Approaching Shantiniketan, the terrain changed. The soil was red, and there were woods with sal trees flanking the highway. The air was different as well, with a nip in it in December, and it also carried the strong suggestion of great happenings in these wooded plains. My guide asked permission to make a detour. It took us to a community centre, where there’s a tiny museum, with portraits of men who resisted British rule and were captured and dispatched to the Andamans. Only a very few of those who were sent to the Andamans returned — perhaps those that were alive when the infamous jail was shut down.

Tourists throng to Shantiniketan, most of them Bengali. This is Tagore country. Tall and incredibly striking Rabindranath Tagore is an enduring hero, a beloved son of Bengal, and a visit to his residence and kaaryagaar seems to be a mandatory spiritual excursion for the Bengali. It was Tagore’s father who founded Shantiniketan. Visiting once this area near Bolpur, being tired, he paused for rest among the chhatim trees. The aura of the place struck him, and he perceived in it a future full of great karyas. After losing him, and his wife, and his two children and a friend, all in quick succession, Rabindranath went through a catharsis. He started to engage in intense, focused activities in Shantiniketan.


He didn’t live in one single house during his long residence there. Each time he tired of a current home, he built a new one, and with advancing age he designed progressively smaller houses. Each is a work of art, an excellent place for an artist to live in, and practice art. These days the walls carry pictures of distinguished visitors to these houses. Leaders and intellectuals from the world over visited Tagore in Shantiniketan, through to his last days.

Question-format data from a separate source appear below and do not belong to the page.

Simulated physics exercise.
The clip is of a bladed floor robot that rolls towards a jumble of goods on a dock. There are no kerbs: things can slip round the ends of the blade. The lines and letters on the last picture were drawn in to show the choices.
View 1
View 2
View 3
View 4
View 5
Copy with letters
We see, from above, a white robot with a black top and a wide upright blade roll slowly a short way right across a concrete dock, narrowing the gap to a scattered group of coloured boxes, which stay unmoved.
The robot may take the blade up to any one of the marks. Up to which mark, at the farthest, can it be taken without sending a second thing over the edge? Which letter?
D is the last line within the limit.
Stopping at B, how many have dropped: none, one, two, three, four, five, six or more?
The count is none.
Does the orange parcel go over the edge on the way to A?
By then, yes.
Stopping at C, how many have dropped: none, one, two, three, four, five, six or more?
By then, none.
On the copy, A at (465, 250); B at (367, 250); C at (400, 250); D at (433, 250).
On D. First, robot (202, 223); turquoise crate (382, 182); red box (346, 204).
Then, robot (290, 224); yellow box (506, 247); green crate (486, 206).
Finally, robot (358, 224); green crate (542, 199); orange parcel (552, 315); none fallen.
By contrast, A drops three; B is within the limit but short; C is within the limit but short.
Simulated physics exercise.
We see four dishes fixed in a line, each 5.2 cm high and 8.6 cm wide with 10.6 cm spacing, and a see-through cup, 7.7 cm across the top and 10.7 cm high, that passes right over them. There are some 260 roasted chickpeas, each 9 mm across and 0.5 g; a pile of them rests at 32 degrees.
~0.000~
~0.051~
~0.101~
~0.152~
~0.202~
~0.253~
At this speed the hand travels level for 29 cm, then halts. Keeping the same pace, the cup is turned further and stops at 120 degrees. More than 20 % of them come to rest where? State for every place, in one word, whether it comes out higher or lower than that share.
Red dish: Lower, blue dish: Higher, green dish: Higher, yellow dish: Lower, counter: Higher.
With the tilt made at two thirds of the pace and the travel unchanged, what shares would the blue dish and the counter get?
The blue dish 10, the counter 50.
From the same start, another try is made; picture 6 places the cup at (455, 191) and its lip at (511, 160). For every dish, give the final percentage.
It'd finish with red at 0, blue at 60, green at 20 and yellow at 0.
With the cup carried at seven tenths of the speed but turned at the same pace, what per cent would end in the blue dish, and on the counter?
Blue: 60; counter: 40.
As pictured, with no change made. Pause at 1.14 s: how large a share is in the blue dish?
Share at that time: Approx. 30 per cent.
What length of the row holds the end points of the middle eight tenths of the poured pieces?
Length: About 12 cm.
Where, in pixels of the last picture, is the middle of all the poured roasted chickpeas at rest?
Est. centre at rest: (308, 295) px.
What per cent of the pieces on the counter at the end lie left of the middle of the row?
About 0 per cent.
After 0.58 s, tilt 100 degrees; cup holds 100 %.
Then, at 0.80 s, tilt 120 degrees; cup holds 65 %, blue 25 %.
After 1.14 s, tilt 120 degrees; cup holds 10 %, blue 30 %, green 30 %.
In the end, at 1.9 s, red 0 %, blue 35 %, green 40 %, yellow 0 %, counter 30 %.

Classes at Shantiniketan are mostly open-air. At 1:00, the classes had ended, and a stroll on the campus was possible. There were few people about, all young, on foot and bicycle. The trees were old, and their bases were fresh-painted black to fight termite. Sunny winter had turned the soil dry, and there was dust in the air, and haze, and acres and acres of chiaroscuro carpeting. “If we’re lucky we might find a Baul,” my guide said, and we did, by the art school. In that school, they’d be studying and creating music of varied styles, and during the time I was there, a group were working on a Bollywood number. The Baul was performing under a tree back of the building, with a dotara, before an audience of two. He was singing already, and we sat down to listen. “The guy’s authentic,” my guide whispered. The strumming, the song, the chill air, the late-afternoon sun — it was all rather like how the world of wine has been described to me.

It was night when we returned to my hotel in Kolkata. “You’re by yourself tomorrow,” by guide said. “You must go to Joransanko Thakur Bari.”


Joransanko Thakur Bari was a palace in red, evidencing the quite-substantial wealth of the Tagore family. Thoughts of wealth lingered only a moment, though, because soon the extent of intellectual and artistic activity during the Bengal renaissance struck me inside the building. And you empathise with the Bengali sentiment for Rabindranath, their Gurudev, their Poet — the P in uppercase when he is referenced. Taking ill in Shantiniketan, he made the last journey from there to Kolkata on an olive green train. Surrounded in this ancestral home by love, and tender, caring hands, and feeling unbearable pain for several days, he died in Joransanko Thakur Bari.

In the courtyard of this home, a stage had been set up for a show scheduled for the evening. The performers were doing last-minute rehearsals. Young fellows standing beneath arches on upper balconies looked down to the women on stage with unabashed longing. The overwhelming impression, however, was of an assured, continued creative effort, stemming from Rabindranath Tagore, everlasting muse for so many creative Bengali people.